Netanyahu draws and deflects non-Orthodox anger

Organizers from the Religious Action Center said the move would be seen as a "deliberate affront and a failure to recognize the anguish" caused by the looming conversion bill.

Adding insult to injury, Netanyahu then quipped at a nationally televised news conference, "It is probably easier to make peace with the Palestinians than to resolve this satisfactorily" between the Jews.

But his tenor shifted in a private meeting Monday night in Washington with leaders of the Reform and Conservative movements and the fund-raising establishment.

Some participants said Netanyahu appeared eager to find ways to narrow the growing rift between Israeli and diaspora Jewry spurred by the legislation.

The bill would give the Orthodox Chief Rabbinate exclusive control over conversions performed in Israel, in effect barring the recognition of Reform and Conservative conversions performed there.

The Knesset passed the measure last week in the first of three votes known as readings.

Netanyahu played down the legislation, saying it only "formalizes something which has been informal" throughout Israel's history.

But after the liberal movement leaders blasted such "dismissive rhetoric" as "unacceptable," they said the premier showed a new understanding of the impact of the law on American Jews and made a commitment to search for "creative solutions."

Most important, they said, he asked two key advisers to stay in the United States to begin crafting compromises with leaders of the Reform and Conservative movements.

But some of the participants made it clear that they will remain guarded until they see results.

"It is fair to say we remain skeptical," said Rabbi Eric Yoffie, president of the Reform movement's Union of American Hebrew Congregations.

Such a compromise would be only one piece of a large and complex puzzle. Any deal would require the approval of the Orthodox parties in Netanyahu's ruling coalition, which have made the passage of the legislation a condition of remaining in the government.

It also would require consultations with the Reform and Conservative movement leadership in Israel.

Meanwhile, anger reached a high pitch at Reform and Conservative meetings over the weekend.

Leaders from the 1,400-strong Conservative Rabbinical Assembly left their annual convention in Boston to meet with Netanyahu. Despite their reports Tuesday that headway was made in Washington, a demonstration of more than 150 rabbis was planned in front of Boston's Israeli Consulate.

"We are outraged at the latest attempt to once again deny full religious rights to our segment of world Jewry, an act that denies the pluralistic nature of Judaism and betrays the inclusive vision of Zionism," said a statement given to the consulate.

Rabbi Joel Meyers, executive vice president of the Rabbinical Assembly of America, attended the Netanyahu meeting and said such anger was conveyed to him.

Meyers has been named one of the members of the team enlisted by Netanyahu to explore possible compromises.

"This is a difficult and delicate moment and we've all agreed to try very hard to find creative solutions," said Meyers.

The Knesset action last week prompted the Conservative and Reform movements to issue an unusually strong joint statement urging 1,800 congregations across North America to boycott Knesset members who support the bill in its final vote.

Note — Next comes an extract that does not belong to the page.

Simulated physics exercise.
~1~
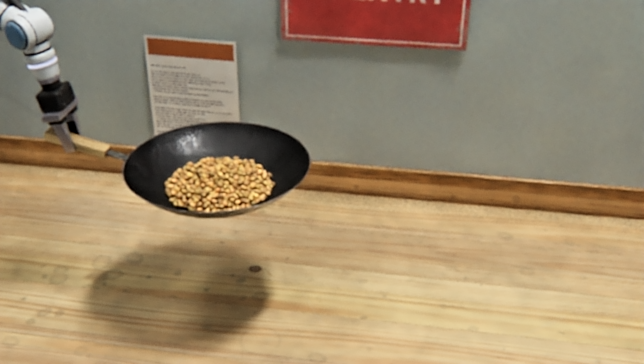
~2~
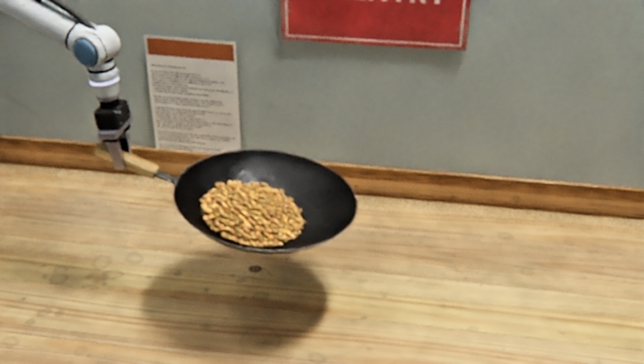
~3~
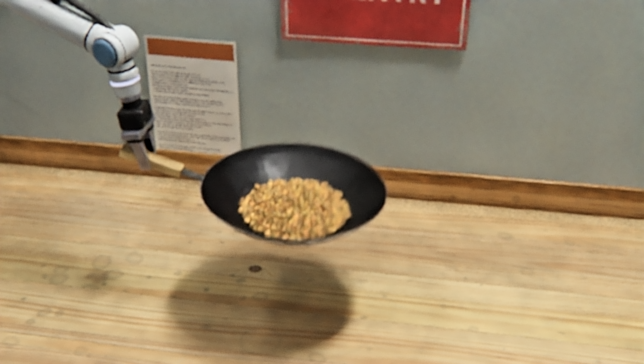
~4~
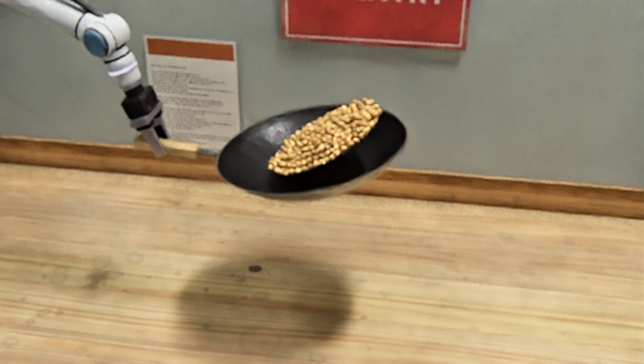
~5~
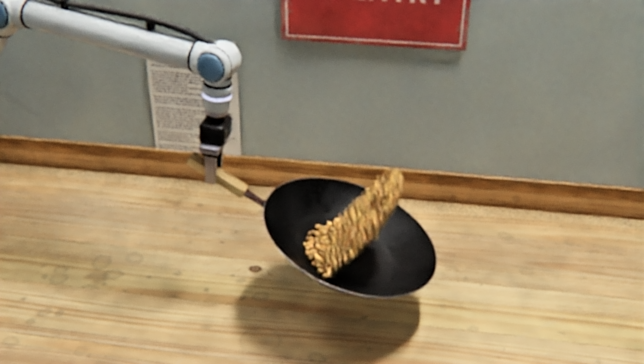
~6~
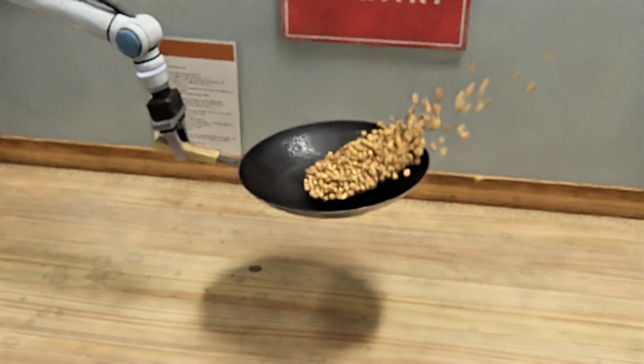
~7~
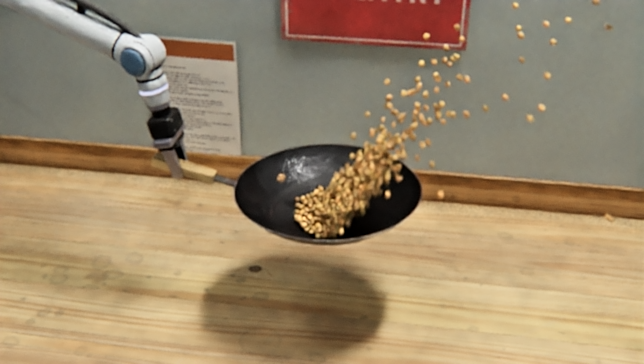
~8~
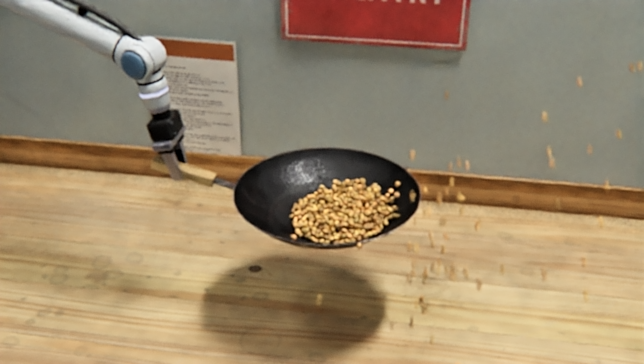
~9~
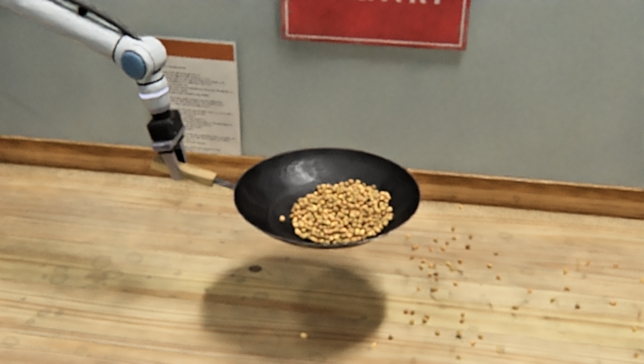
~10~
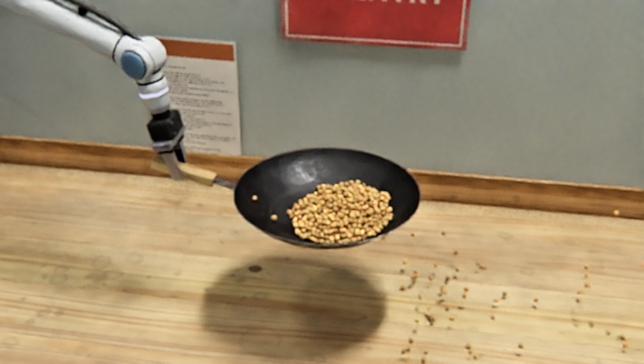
At the start, a robot arm holds a black wok of chickpeas above a wooden surface, in front of a grey wall with a red sign. The arm carries the wok to the right, and the heap shifts inside it. The wok then rises and tips, sending the chickpeas up toward its far right side. It drops and rises again, and a stream of chickpeas flies over the right rim. As the wok levels and steadies, many pieces fall back in while others scatter across the wood. Finally, the wok hangs still with most of its load inside.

"We ask our synagogues to refrain from extending invitations to them to appear as speakers or lecturers, or as guests of honor in our institutions," the statement said.

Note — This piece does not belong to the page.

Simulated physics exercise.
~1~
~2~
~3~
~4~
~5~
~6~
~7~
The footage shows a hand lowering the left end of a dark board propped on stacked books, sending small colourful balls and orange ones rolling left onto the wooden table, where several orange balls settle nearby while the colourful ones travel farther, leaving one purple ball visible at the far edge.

"Furthermore, we ask our congregational leaders to refrain from supporting any communal activity to which such Knesset members have been invited."

The statement also urged members "to encourage their federations to provide increased support to Conservative and Reform programs in Israel."

It urged the Jewish Agency for Israel, the primary Israeli recipient of United Jewish Appeal and federation funds, to shift more money to such programs. The agency gives about $1 million annually to each of the three major movements.

Jewish Agency Chairman Avraham Burg blasted the conversion legislation at the Reform meeting in Washington and the Boston meeting of Conservative Jews.

"The law is a danger to the future of the unity of the Jewish people," he said.

Philip Meltzer, the president of the Association of Reform Zionists of America, challenged the federation world to "redress the imbalance" of funds to the three movements.

"Obscene amounts of funding are funneled through the government of Israel to Orthodox and ultra-Orthodox institutions, while virtually no funding is received from the government for Reform and Conservative institutions," he said.

The U.S. fund-raising establishment has also protested last week's Knesset vote and has implied that it will consider increasing allocations to the religious streams in Israel.

Reform and Conservative conversions have been performed in Israel for years but without legal sanction. The Knesset initiative responded to a 1995 Supreme Court ruling that no law existed to justify the status quo.

Orthodox Jewry is largely united behind the legislation. But liberal Jewish leaders warn Israeli officials that they view the legislation as a slap at their legitimacy that could affect fund-raising.

Netanyahu has said Israeli politics give him little choice, and pledged to protect the "status quo" that still considers Reform and Conservative conversions abroad to be legal. The pending legislation would not affect such conversions.

Netanyahu told Jewish journalists in Israel that the imbroglio was spurred by a "misrepresentation" of the facts by leaders of the liberal Jewish movements in Israel.

In Washington, he again blamed these movements in Israel for sparking the debate by taking their case to the Supreme Court.